Be True to Yourself at Waterstones: My Kind of Night Out

In deeply exciting news, I left my house after dark this week. Yes, it was very out of the ordinary. Don’t worry, I’m fine. Nobody kidnapped me.

The reason for my unusual expedition was the Be True to Yourself event at Waterstones in Leeds: my number one hangout at any time of day. In a week in which other teachers at my school were taking netballers to the Caribbean and 14 year olds to the battlefields of Europe, I took on the awesome responsibility of escorting three outrageously well-behaved girls to a bookshop which I visit on a weekly basis anyway. Yes, my school is lucky to have me.


Here is a terrible photo taken by me. Jandy Nelson is reading and I am fainting. Observe very cool-haired person in front of me.

The event consisted of three exciting YA authors – Lisa Williamson, Jandy Nelson and Sara Barnard – discussing and reading from their work. It was the first time I’ve been to something like this and it was exactly the kind of civilised and well-mannered event I’ve been awaiting for three decades.

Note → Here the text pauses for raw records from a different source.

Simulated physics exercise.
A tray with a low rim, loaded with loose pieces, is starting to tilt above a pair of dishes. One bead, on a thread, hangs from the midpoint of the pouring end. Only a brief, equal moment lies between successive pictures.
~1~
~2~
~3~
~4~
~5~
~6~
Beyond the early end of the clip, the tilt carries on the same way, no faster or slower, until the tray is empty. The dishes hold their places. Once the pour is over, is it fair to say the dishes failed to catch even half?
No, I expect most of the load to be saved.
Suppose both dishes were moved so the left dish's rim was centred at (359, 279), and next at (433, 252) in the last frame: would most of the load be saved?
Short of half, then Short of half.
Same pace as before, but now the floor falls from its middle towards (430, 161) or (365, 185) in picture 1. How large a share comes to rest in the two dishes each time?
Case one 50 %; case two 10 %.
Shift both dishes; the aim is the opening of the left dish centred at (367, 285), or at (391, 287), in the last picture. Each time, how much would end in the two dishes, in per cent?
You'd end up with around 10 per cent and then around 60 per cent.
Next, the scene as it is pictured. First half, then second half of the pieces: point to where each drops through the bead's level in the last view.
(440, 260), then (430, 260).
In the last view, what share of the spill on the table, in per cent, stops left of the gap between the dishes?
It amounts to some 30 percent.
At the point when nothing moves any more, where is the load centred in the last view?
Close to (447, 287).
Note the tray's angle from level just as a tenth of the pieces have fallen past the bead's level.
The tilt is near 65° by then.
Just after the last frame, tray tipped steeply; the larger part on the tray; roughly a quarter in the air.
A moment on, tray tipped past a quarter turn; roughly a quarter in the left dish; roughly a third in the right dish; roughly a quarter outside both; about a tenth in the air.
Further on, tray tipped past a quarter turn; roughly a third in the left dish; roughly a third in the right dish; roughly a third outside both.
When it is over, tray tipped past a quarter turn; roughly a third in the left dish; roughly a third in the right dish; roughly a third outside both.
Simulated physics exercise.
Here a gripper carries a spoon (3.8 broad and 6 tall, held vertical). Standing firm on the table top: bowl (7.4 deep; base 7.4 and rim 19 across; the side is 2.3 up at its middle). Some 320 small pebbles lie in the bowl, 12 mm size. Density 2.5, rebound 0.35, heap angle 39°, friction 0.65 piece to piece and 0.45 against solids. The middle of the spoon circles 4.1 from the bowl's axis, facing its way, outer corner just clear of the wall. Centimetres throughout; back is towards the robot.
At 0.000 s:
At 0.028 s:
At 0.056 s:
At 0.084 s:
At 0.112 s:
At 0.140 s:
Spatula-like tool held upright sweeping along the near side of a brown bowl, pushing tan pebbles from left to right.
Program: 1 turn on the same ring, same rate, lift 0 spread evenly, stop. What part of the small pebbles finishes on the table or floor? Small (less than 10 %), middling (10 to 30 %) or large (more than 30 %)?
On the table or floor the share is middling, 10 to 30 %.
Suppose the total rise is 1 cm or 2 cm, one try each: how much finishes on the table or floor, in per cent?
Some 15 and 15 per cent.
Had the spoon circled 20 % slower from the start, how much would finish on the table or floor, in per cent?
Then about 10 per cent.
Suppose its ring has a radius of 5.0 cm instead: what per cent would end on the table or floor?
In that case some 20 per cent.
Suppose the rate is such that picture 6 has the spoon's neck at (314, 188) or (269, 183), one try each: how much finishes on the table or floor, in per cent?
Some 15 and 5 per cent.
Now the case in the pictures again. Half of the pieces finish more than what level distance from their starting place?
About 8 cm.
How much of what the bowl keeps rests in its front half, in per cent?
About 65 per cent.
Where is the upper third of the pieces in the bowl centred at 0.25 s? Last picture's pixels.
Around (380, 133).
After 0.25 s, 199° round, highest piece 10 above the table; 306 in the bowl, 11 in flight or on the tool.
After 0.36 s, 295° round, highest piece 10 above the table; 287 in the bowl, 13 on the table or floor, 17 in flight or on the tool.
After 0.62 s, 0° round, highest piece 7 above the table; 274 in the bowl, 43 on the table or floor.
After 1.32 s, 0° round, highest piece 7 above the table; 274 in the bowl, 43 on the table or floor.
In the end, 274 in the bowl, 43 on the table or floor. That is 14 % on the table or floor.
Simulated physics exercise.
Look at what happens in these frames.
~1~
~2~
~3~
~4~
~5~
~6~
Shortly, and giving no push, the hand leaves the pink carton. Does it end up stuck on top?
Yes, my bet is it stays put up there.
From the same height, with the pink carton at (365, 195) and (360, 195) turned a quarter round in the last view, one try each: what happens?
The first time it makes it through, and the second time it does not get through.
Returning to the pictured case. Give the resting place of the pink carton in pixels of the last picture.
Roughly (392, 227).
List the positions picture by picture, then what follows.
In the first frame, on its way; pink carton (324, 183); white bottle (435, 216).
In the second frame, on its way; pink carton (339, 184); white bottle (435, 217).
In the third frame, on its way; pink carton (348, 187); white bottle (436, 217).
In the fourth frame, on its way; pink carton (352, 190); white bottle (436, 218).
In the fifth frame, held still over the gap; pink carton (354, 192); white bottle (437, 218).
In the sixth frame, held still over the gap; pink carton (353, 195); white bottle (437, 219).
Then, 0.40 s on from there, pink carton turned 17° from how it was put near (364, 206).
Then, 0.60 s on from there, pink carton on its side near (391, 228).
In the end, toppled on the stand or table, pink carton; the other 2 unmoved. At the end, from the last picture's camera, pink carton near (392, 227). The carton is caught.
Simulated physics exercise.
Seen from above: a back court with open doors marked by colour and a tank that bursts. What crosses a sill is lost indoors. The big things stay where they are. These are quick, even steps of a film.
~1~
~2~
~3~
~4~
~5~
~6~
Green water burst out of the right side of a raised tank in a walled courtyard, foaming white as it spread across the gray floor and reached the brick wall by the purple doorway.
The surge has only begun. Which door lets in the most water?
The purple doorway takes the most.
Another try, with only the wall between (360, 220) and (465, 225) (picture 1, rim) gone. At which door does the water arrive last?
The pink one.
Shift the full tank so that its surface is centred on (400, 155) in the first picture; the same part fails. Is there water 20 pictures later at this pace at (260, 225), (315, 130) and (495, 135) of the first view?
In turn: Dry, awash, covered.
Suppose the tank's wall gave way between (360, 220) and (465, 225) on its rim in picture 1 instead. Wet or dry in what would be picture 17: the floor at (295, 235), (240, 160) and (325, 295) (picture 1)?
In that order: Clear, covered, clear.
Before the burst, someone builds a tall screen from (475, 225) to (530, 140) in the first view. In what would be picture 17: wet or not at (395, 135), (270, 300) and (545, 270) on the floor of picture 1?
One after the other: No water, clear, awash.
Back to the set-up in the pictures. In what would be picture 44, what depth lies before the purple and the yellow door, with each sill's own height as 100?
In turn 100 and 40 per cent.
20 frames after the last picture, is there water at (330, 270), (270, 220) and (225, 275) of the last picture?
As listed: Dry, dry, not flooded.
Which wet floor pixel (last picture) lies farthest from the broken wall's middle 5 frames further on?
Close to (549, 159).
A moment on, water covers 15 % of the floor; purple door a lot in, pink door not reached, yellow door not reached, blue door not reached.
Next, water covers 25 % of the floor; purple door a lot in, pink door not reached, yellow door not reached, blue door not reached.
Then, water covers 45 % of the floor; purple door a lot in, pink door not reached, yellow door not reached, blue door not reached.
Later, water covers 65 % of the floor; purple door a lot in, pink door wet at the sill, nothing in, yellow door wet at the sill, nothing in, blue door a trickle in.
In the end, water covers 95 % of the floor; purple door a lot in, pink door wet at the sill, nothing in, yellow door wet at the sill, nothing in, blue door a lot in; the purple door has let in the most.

Some of my highlights from the evening were:

Lisa Williamson, author of The Art of Being Normal, admitting that her main motivation for writing was that it is “so fun making stuff up for a job.” Jandy Nelson, more intriguingly, described inspiration coming to her through “a giant funnel in my head,” which I assume to be metaphorical as no funnels were visible at that time.I also enjoyed her admission that my beloved I’ll Give You the Sun was born out of the fact that she is “in love with art but the worst artist ever.” My numerous attempts to write a great novel about a rock star attest to the fact that I can relate.

Adding to my belief that Lisa is a secret comic genius, when asked about the writing process, she confessed that “you always want someone to come up with the perfect process so you can steal it.” Sara Barnard, author of Beautiful Broken Things, bemoaned the fact that people always ask “what happens” in the book when you’re writing, rather than asking about the characters; all three authors agreed that characters come first, with plot taking a back seat in the early stages. Lisa added to her immense coolness by admitting to a teenage love of Sweet Valley High; it is a well-known rite of passage that all women currently in their thirties read the SVH books as teens and now realise they were terrible.

Two things you should know about Jandy Nelson: she writes reclining in the dark and, more disturbingly, bends the spine of books while she reads. I know this because I was horrified to witness it as she read from I’ll Give You the Sun. Although, in fairness, it was presumably her copy and she wrote the damn thing. She showed some brilliant photos of herself having a sculpting lesson as part of her research for the book and summed it up by saying “sculpting is totally badass.” Quite.

A key thing I learned from this event is that writing books is a job you can do in your pyjamas, with the added benefit of scaring the postman. All these things appeal to me. I don’t particularly like my postman.

suns and pizza.jpg

We win the prize for Most Copies of I’ll Give You the Sun seen during dinner. Hurray!

And, finally, one of my favourite quotes from the night: when asked what advice they’d give their 16 year old selves, Sara’s response was that she would tell herself, “nobody’s actually looking.” Man, I wish I’d known that when I was 16 (*cough* 25).

Aside from being my perfect night out (except for the bit when they made up leave the shop), Be True to Yourself was fascinating and entertaining and other adjectives entirely befitting the talented writers involved. I can’t wait to stalk more bookish types by hanging out at Waterstones in the future. Thanks to the events team at the Leeds store for organising this event and asking such insightful questions!

2 thoughts on “Be True to Yourself at Waterstones: My Kind of Night Out

  1. lailaarch says:

    Sounds like so much fun! I was totally hooked on the Sweet Valley High books as a kid too! They’re crap, but they can be a springboard into reading NOT crap. Great post.